Horticulture

Old Salem Museums & Gardens Horticultural History
Gardens have been an essential part of life in Salem since the town was established in 1766. Salem was described by a Salisbury, North Carolina newspaper, The Carolina Watchman in 1845:
Its style and manners (are) very city-like and no place of the same size contains as many plants and flowers. In every window, yard, and garden you behold them and some of very beautiful and rare order. If a great fancy for flowers argues a corresponding taste for all that’s beautiful and lovely, then the people of Salem are unsurpassed.




Garden History
The Moravians settled their North Carolina colony in the 1750s with a keen awareness of the need to understand and manage their environment. To their 100,000-acre Wachovia Tract, they brought a land stewardship ethic that included: resource identification; inventory and management; land use policies; and conservation practices (the Moravians appointed a forester in 1759, the first in America). The legacy of Moravian foresight in community planning can be appreciated today in Old Salem.
Salem, founded in 1766 as the central town of Wachovia, was the craft, trade and professional center to the surrounding Moravian farming congregations. Although Salem was not a farming community, each residential lot had a yard for household chores and a large garden area, all neatly fenced. The garden area was used intensively, with vegetables, herbs, and flowers planted together in the European style of garden squares divided by paths. Grapes might be along the fence and fruit trees at the rear.
The Moravians are excellent record keepers and from their diaries and journals, paintings and drawings, maps and photographs, we know much about what they grew, when and where. In addition, botanists were among Salem’s residents and recorded important inventories of local flora, collected specimens, and made contributions to the broad science.
Landscape Restoration
With this rich body of documentation, the Horticulture Program at Old Salem has worked for more than forty years to create a landscape recalling early Salem. Native trees and shrubs have been reintroduced, historic fencing styles separate lots and meadows, and gardens are featured throughout the historic area. Stream reclamation has cleaned waterways, and with a mature tree canopy and passive land use in the historic area, habitat supports a variety of wildlife.

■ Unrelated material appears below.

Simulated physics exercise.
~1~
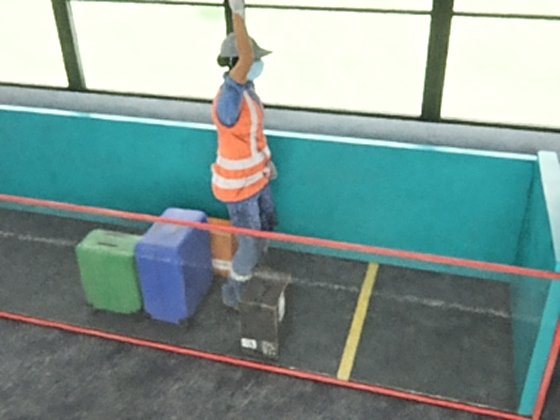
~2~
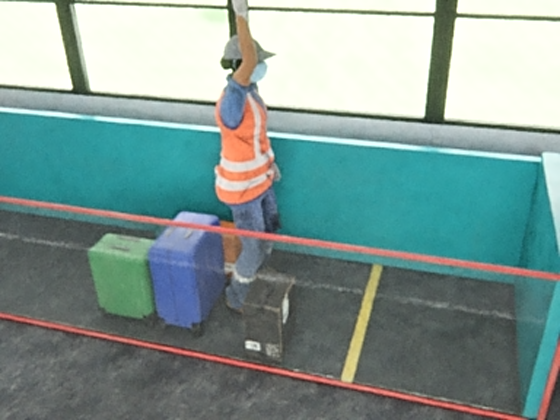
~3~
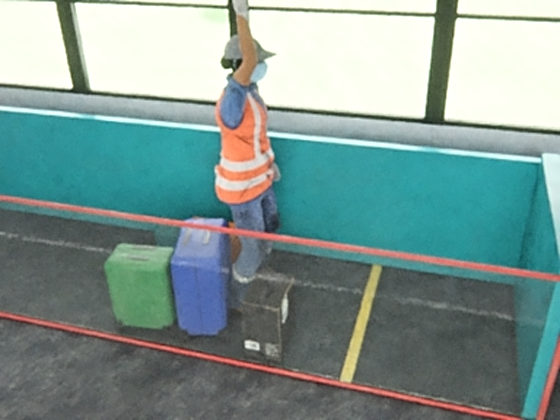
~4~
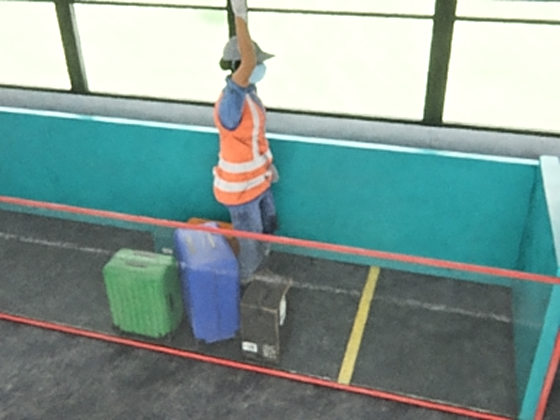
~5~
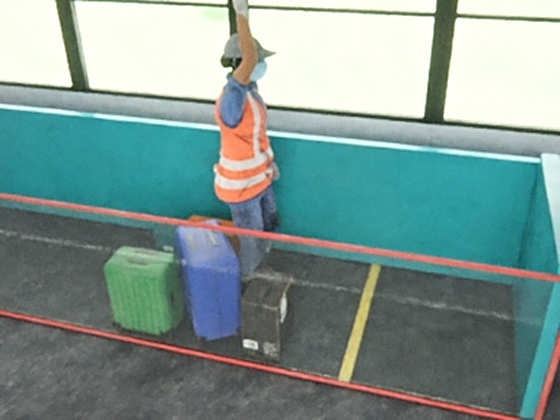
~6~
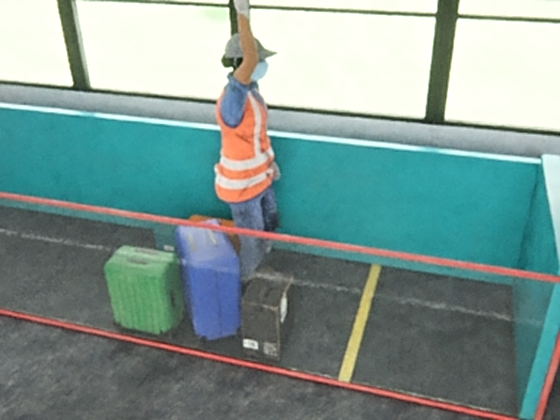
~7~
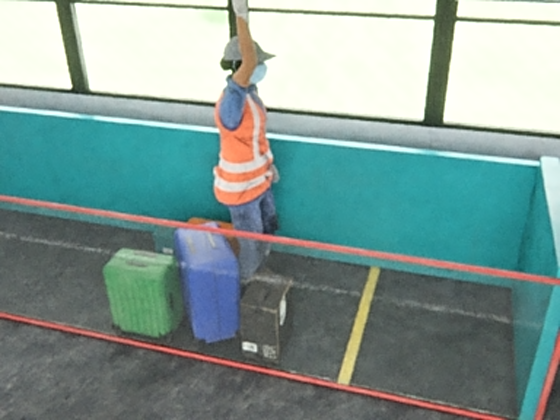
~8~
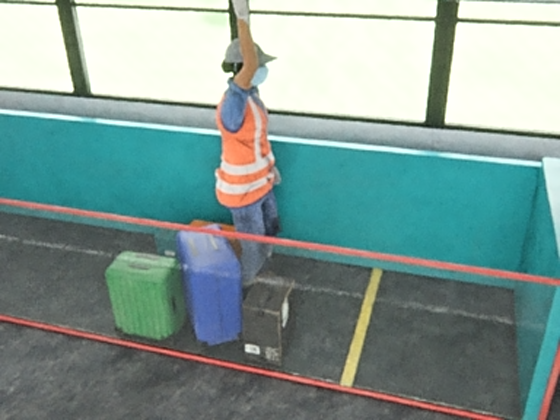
Blue and green suitcases sliding right past a standing worker in an orange vest, stopping beside a black box before the yellow line.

The Old Salem Horticulture Staff is committed to sustainable practices including “feeding the soil”, growing heirlooms, and seed saving. Staff researches and plans the gardens; composts and sows green manures for high soil fertility; and plants and maintains only those things believed to have been grown in Salem, or the area, before 1850. These open-pollinated heirlooms supply seed for the important seed saving program at Old Salem. The staff also provides Old Salem residents authentic plans for their own private gardens.Old Salem shares information with the public through garden & tree tours. Heirloom seeds, as well as garden accessories, are sold at Moravian Book & Gift in Old Salem.
Single Brothers’ Garden
Historically, the Single Brothers’ Choir occupied nearly 700 acres that stretched to the west behind their house. In 1769, the Single Brothers’ Choir constructed and cultivated their kitchen garden laid out in large squares on earthen terraces that extended from their back yard down to the creek. In addition to garden squares for vegetables, they also maintained a tree nursery and orchard. This land included the garden, a spring house, stables, and their brewery/distillery and slaughterhouse, as well as fields, meadows and pastures that are seen in the foreground of the 1787 painting of Salem by Ludwig G. von Redeken, at left below. After the Single Brothers’ Choir disbanded in 1823, individuals began to rent garden squares in the old garden. The late 19th century photograph, at left of center below, is looking west across the garden. Note the earthen terraces.
Located to the rear of the Single Brothers’ House and Workshop, this kitchen garden historically fed the men and boys of the Single Brothers’ Choir who lived in the house, sometimes as many as sixty. The Single Sisters’ Choir, whose house is located diagonally across Salem Square from the Brothers’ House, cultivated similar extensive gardens east of the Square in the area that is now Salem College.
The Single Brothers’ Garden is an award-winning restoration made possible through the generous funding of The Garden Club Council of Winston-Salem and Forsyth County. It is the largest interpreted garden in Old Salem, right of center and right below. The Single Brothers’ Garden today is planted with examples of what the Brothers would have grown in their kitchen garden, as well as examples of their field crops. Depending on the season, the large terraced garden squares grow heirloom vegetables and grains, including maize, squash, field peas, broom corn, winter wheat, oats, lettuce, peas, turnips, beets, cabbage, salsify, okra, potatoes, melon, peanuts, beans, sweet potatoes, and buckwheat. Heirloom herbs are grown as well. Apple and cherry trees have been re-established at perimeters, and grapes and gourds grow along the fence.